Ces deux tableaux sont passés de collectionneurs en collectionneurs, jusqu’à ce que la famille Rothschild en fasse l’acquisition en 1877. Mais en 2013, la baronne de Rothschild décède. Dans sa succession se trouve le couple de Rembrandt, entre autres, dont les héritiers souhaitent se séparer. Le Louvre est approché, les tractations durent un an, sans aboutir : les vendeurs, suivant les estimations des experts, en demandent 160 millions d’euros la paire, une somme astronomique, même pour le plus grand musée du monde (Pour se faire une idée, le Louvre dispose d’un budget d’acquisition de 8 millions d’euros par an, prélevé sur sa billetterie. Il lui faudrait donc vingt ans, sans rien pouvoir acheter d’autre, pour acquérir les Rembrandt, alors que depuis dix ans ans, le musée a pu faire rentrer 1 600 œuvres dans les collections nationales)

Le Louvre finit par décliner la proposition, disant adieu aux Rembrandt. Quelques temps plus tard, le ministère de la Culture annonce qu’il donne son feu vert aux héritiers pour la vente des tableaux à l’étranger. Le musée a approuvé l’avis de son ministère. Au Qatar, une offre aurait déjà été faite. Stupeur générale dans les milieux de l’art : les Rembrandt sont des chefs d’œuvre absolus détenus en France depuis plus d’un siècle et ne devraient en aucun cas en sortir ! Leur seule place est dans un musée : le Louvre ! La position du ministère parait d’autant plus surprenante qu’une loi a été créée exprès pour ce genre de situation : le classement en «  trésor national » d’une œuvre jugée capitale au patrimoine culturel national, interdisant la sortie du territoire pour une durée de trente mois. Le temps nécessaire à l’Etat pour trouver les financements, les négociations pouvant même, si les deux parties ne se mettent pas d’accord, être menées in fine par un tribunal ad hoc.

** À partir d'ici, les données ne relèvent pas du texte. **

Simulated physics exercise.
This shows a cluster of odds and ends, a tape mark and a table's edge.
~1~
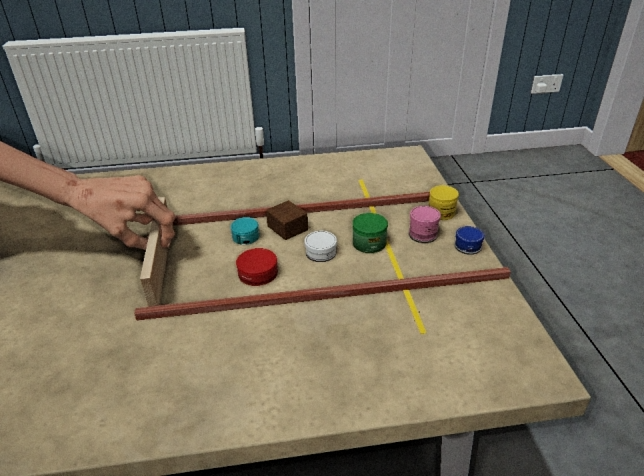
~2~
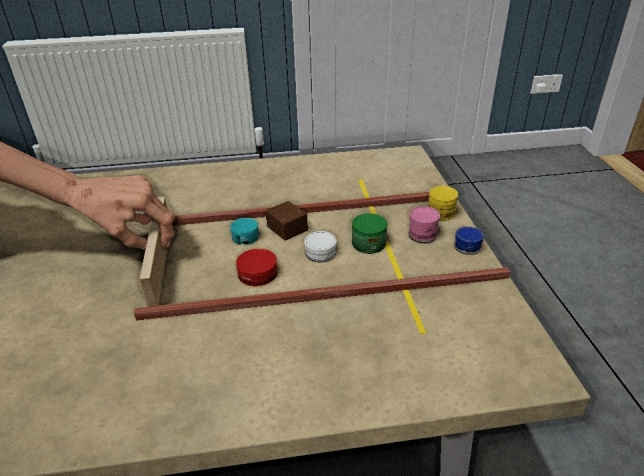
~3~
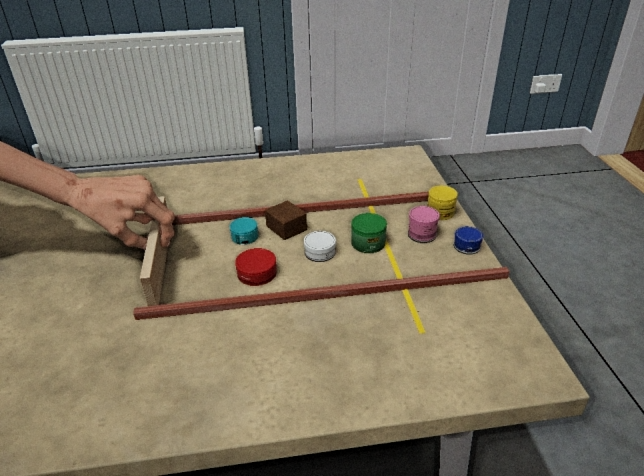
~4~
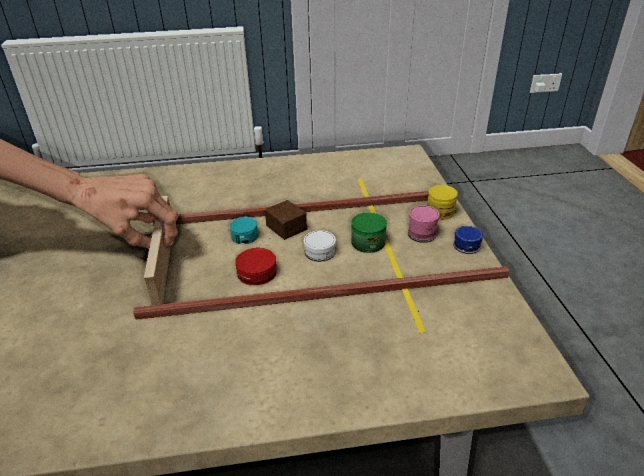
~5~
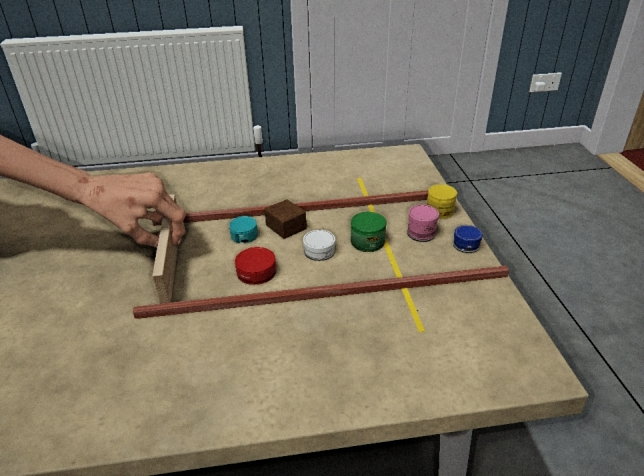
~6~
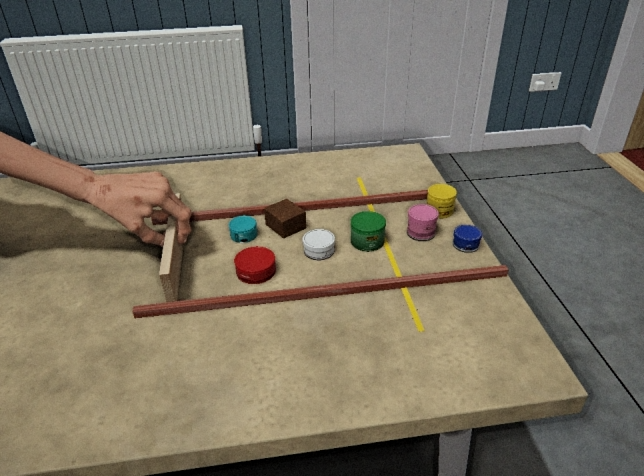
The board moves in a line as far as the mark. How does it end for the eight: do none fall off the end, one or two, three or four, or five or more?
It ends with none off the end.
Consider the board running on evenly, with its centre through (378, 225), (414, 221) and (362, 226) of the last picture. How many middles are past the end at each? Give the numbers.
0; 2; 0.
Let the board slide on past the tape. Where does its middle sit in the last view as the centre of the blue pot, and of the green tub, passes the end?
The blue pot gives roughly (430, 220), the green tub roughly (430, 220).
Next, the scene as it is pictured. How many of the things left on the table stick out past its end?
The total comes out at 0.
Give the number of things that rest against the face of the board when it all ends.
It's touching 3 at the end.
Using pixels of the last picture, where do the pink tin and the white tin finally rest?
Final positions - pink tin around (458, 218), white tin around (399, 232).
Soon after, none off yet; blue pot at rest near (467, 238); yellow tub at rest near (441, 201); pink tin at rest near (422, 223).
Then, none off yet; blue pot at rest near (467, 238); yellow tub at rest near (441, 201); pink tin at rest near (424, 223).
At rest, the number that fall off is zero.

Pourquoi les Rembrandt n’ont-ils pas été classés trésors nationaux ? Pourquoi n’a-t-on pas voulu se donner deux ans et demi de plus pour trouver une solution ? Pourquoi le Louvre a-t-il donné son feu vert à l’exportation, alors même que le directeur du département des peintures du musée, représentant ses homologues des musées de région, n’y était pas favorable ? En pleine période de crise, le montant aurait-il à ce point tétanisé tout le monde ?

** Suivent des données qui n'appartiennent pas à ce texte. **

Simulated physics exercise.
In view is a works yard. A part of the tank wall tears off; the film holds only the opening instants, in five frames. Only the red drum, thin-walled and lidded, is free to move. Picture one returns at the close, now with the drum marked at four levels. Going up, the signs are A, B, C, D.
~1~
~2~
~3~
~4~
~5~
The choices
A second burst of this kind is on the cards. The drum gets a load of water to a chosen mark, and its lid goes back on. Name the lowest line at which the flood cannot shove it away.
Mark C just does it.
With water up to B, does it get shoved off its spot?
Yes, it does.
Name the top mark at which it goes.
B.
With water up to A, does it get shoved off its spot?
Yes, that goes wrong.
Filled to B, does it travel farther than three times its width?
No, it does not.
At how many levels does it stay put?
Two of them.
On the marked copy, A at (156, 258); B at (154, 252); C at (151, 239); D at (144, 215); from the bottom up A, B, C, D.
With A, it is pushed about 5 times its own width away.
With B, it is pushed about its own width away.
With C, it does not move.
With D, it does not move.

En juillet dernier, devant l’ampleur de la polémique, le cabinet de la ministre a planché sur une solution alternative. La solution de la poire coupée en deux : la France pourrait éventuellement acquérir un des deux Rembrandt, et la Hollande l’autre. Les deux continueraient d’être exposés ensemble, pour une durée de deux ou trois ans, en alternance entre le Louvre et le Rijksmuseum, à Amsterdam. L’avis des Rothschild n’est pas connu à ce jour. En pleine crise existentielle, le couple le plus durable de l’histoire (de l’art) est suspendu à un arrangement à l’amiable.